The bartenders rush along the bar, talking and laughing as they prepare, pour and serve drinks. The pub’s centerpiece, a 180-year-old a Celtic walking stick called a shileighly, hangs in the center of the bar.

It’s another night closer to St. Patrick’s Day at the only and oldest Irish pub in Towson.

“It’s a ‘Cheers’ bar––everybody knows your name,” Keith Price, a bartender, said as he rushed off to pour a customer his beer from the tap. “It has a really tight-knit, family-type feeling.”

Kent House Pub owner George Georges sitting at the front bar. Photo by Andrea Durán.
Kent House Pub owner George Georges sitting at the front bar. Photo by Andrea Durán.

Come St. Patrick’s Day, the pub will be open from 10 a.m. until 2 a.m. and filled with patrons who aren’t looking for a rowdy night, but rather good times, good beer, and good conversation.

“The history of the Irish in Baltimore is strong,” said Sean Hackett, the general chairman of the Saint Patrick Parade Committee. “After Boston and New York, Baltimore was the third greatest destination port of the Irish diaspora for people escaping famine, poverty, and religious and ethnic persecution back in Ireland.”

St. Patrick was a fifth-century Roman bishop named Maewyn Succat, who lived in Ireland and was captured by the Irish who he later converted to Christianity, said Dr. John Mitcherling of the An Poitin Stil pub, an Irish pub in Timonium, and former president of the Hibernian Society of Baltimore.

“St. Patrick’s Day is about celebrating the philosophies of life of the ‘luck of the Irish,’ which is an integral part of Maryland society,” Mitcherling said. “We brought traditions and philosophies of life that stuck with the community like being steady, hardworking, and dependable.”

For the people who work at Kent House Pub, the notion of tradition is alive and well. On St. Patrick’s Day, people will be able to eat traditional Irish foods like beef, stew, cabbage, potatoes and, of course, fish and chips. Along with food, the pub will be giving out shamrock keychains and necklaces to customers. Bartenders will undoubtedly serve Carbombs and Guinness the most.

“I’ve only seen two margaritas here,” Kerrigan Cesar, 22, and the newest bartender said.

George Georges’ family has owned the pub, originally called Kent Lounge, since 1958. Georges, an American of mostly Greek heritage, gained ownership in 1999 and renamed it as simply “The Kent.” It wasn’t until he was researching to open his other Irish pub, Ryan’s Daughter, in 2005 with an Irish-American friend (which he would later sell), that he began to fall in love with Irish culture.

“I consider myself a publican––the owner of a pub,” Georges said proudly.

Kent House Pub owner George Georges with the banner that will hang in the pub on St.
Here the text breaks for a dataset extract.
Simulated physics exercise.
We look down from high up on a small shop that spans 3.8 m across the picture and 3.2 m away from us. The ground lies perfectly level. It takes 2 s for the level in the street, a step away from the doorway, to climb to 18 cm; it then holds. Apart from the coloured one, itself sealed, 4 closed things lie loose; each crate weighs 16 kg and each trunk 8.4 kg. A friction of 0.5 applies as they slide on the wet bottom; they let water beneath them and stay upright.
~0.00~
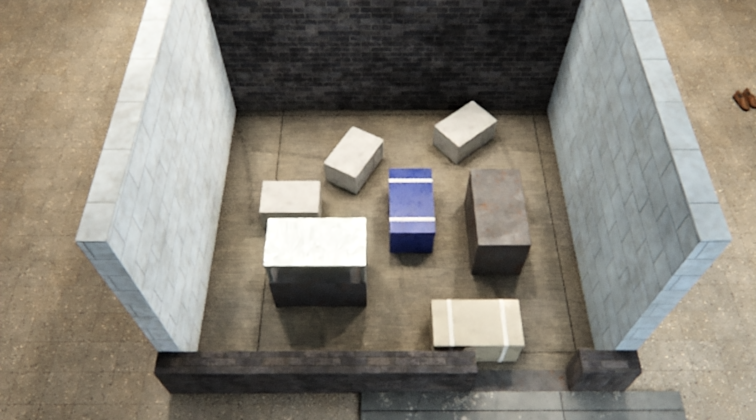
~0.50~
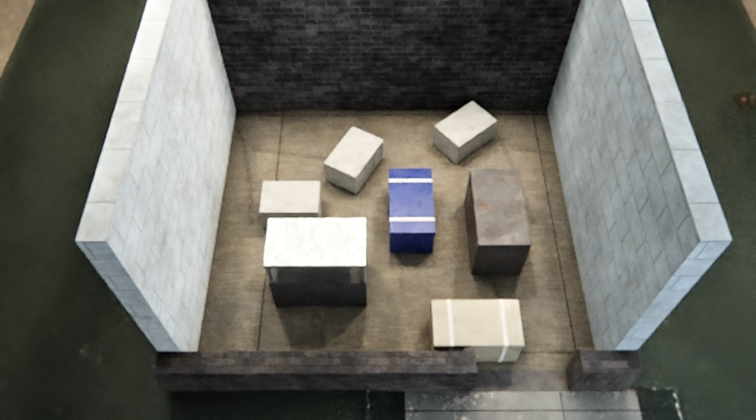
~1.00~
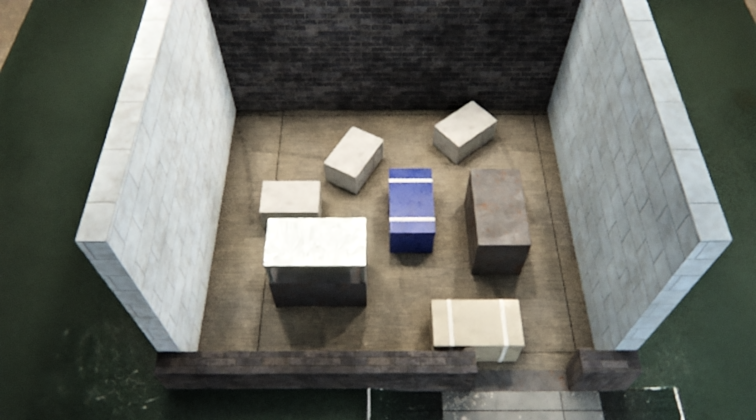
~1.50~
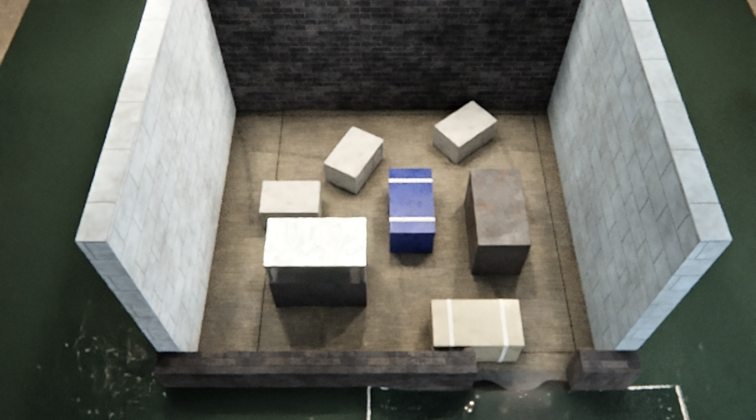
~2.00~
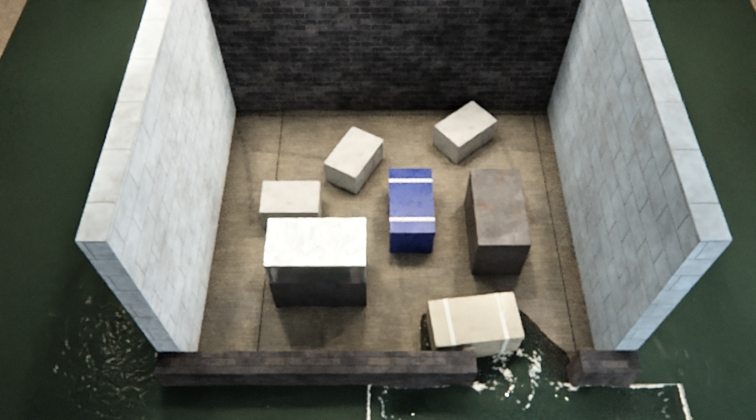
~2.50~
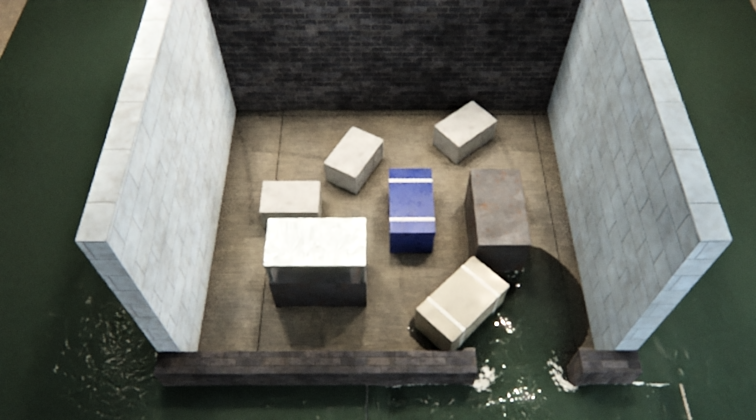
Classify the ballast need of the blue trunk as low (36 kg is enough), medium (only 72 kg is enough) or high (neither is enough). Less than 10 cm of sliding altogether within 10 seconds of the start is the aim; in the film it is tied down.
Low.
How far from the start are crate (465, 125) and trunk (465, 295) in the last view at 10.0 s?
250 cm, 80 cm.
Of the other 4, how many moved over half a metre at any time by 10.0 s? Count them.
3.
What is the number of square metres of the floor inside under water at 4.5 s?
I'd put it close to 6.0 m2.
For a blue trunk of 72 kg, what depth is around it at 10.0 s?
Something like 7 centimetres.
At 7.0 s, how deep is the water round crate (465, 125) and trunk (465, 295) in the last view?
Some 6 cm at the first, some 5 cm at the second.
After 3.5 s the blue trunk would be 0 cm from its start with 36 kg and 0 cm from its start with 72 kg; 3 cm of water round it then.
After 4.5 s the blue trunk would be 0 cm from its start with 36 kg and 0 cm from its start with 72 kg; 3 cm of water round it then.
After 7.0 s the blue trunk would be 0 cm from its start with 36 kg and 0 cm from its start with 72 kg; 4 cm of water round it then.
After 10.0 s the blue trunk would be 0 cm from its start with 36 kg and 0 cm from its start with 72 kg; 7 cm of water round it then.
Patrick’s Day. Photo by Andrea Durán.
Kent House Pub owner George Georges with the banner that will hang in the pub on St. Patrick’s Day. Photo by Andrea Durán.
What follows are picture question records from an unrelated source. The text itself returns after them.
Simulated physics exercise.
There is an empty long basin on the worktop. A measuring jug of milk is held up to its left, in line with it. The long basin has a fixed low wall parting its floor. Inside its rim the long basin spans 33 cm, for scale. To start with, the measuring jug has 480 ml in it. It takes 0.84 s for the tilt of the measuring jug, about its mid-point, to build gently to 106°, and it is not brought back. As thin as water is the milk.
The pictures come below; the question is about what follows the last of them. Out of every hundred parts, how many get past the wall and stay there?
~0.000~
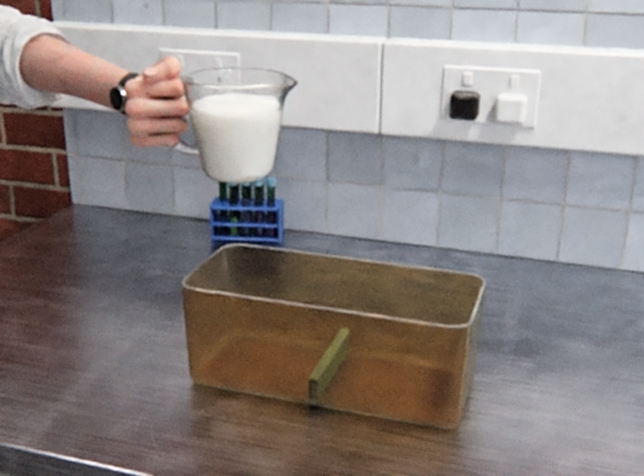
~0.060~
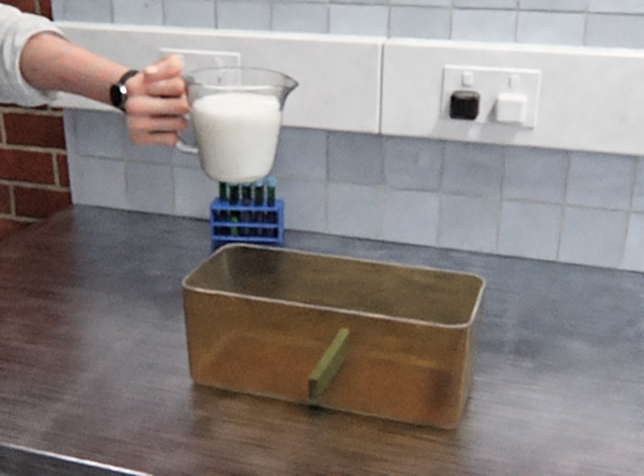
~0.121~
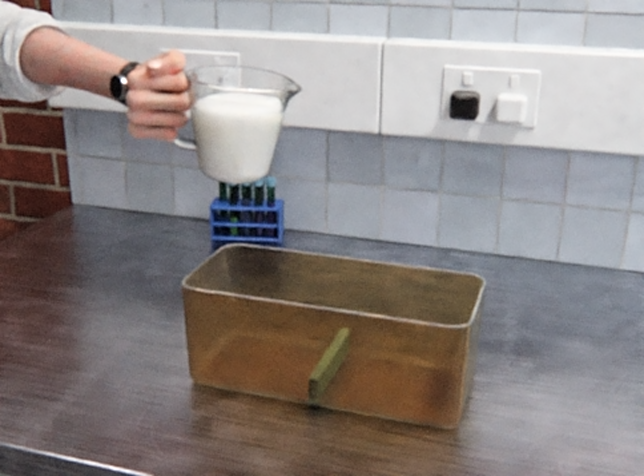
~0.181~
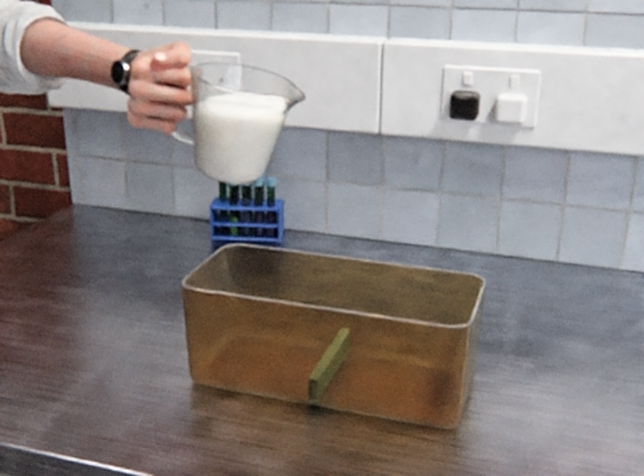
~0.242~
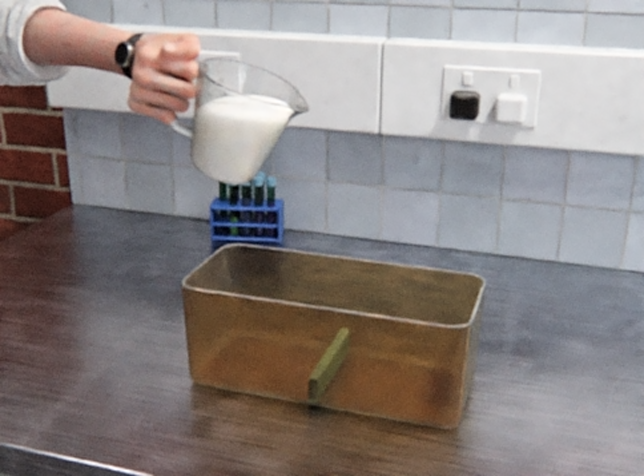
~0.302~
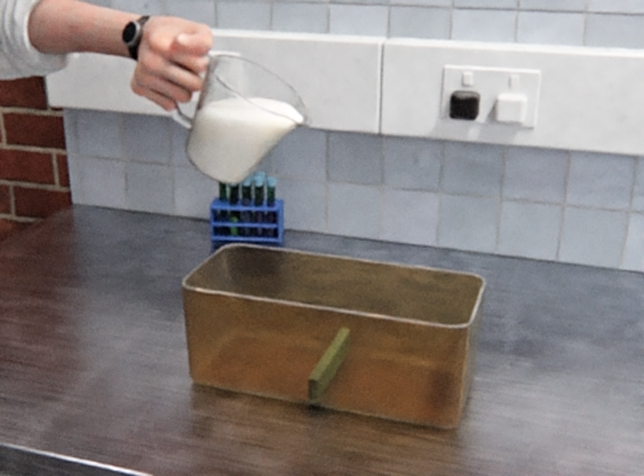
About 83 out of 100.
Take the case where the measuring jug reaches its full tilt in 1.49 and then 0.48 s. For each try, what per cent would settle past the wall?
Respectively 85 and 75 %.
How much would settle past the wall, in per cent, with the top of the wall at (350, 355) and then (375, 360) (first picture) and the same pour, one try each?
It comes to 50 per cent, and then 10 per cent.
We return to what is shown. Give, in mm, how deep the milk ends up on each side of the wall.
About 4 mm left, about 18 mm right.
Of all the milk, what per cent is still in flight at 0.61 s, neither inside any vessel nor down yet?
Near 32 per cent at that moment.
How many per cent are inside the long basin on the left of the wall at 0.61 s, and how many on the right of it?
Lab note: Left near 0, right near 14.
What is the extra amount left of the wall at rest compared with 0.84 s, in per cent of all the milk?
Near 7 percent, give or take.
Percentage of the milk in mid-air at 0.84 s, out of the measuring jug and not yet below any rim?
Roughly 14 %.
By 0.61 s the tilt is 88° and 54 per cent is still to pour, 0 is left of the wall and 14 right of it.
By 0.84 s the tilt is 106° and 7 per cent is still to pour, 9 is left of the wall and 70 right of it.
By 1.08 s the tilt is 106° and 0 per cent is still to pour, 15 is left of the wall and 83 right of it.
By 1.34 s the tilt is 106° and 0 per cent is still to pour, 16 is left of the wall and 83 right of it.
At rest 16 per cent lies left of the wall, 83 right of it and 1 outside.
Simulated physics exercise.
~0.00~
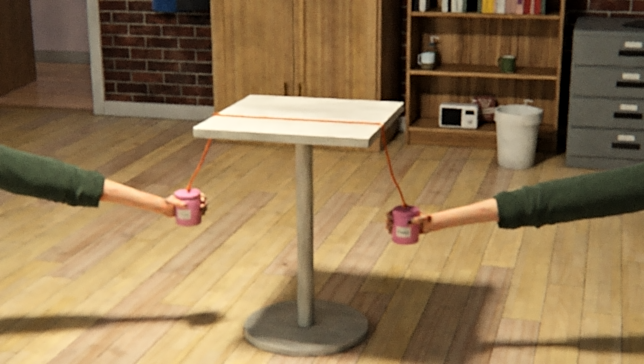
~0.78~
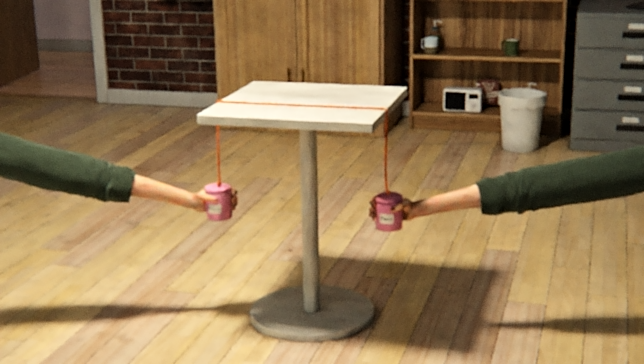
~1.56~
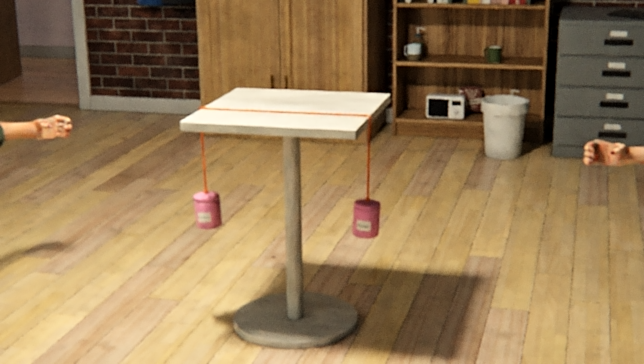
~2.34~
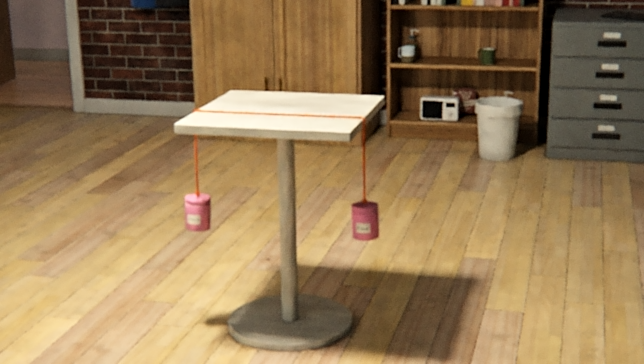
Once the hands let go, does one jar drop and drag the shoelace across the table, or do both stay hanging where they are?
Both jars stay hanging where they are. The shoelace does not slide to the left or the right.
Two pink jars on an orange shoelace draped over a small table being released by hands, then hanging still.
Georges realized in 2010 that as Towson became more of a college town, “The Kent” needed to be rebranded again, this time as an Irish pub––the oldest bar and only one of its kind in town.

“There have been times when Irish people have come through those doors and told me this reminded them of home,” Georges said. “It’s the highest compliment I could ever get.”

At Kent House Pub, for people to talk to friends as well as strangers, distractions are set to a decided minimum.

“The pub is all about conversation,” Georges said. “In most bars, you have tons of TVs, in Irish pubs you have none and here we have two.”

It is said that everyone is Irish on St. Patrick’s Day. The old expression couldn’t be more accurate than at the pub where one can talk to a stranger, listen to Irish music and drink Guinness from the afternoon until the wee hours of the night.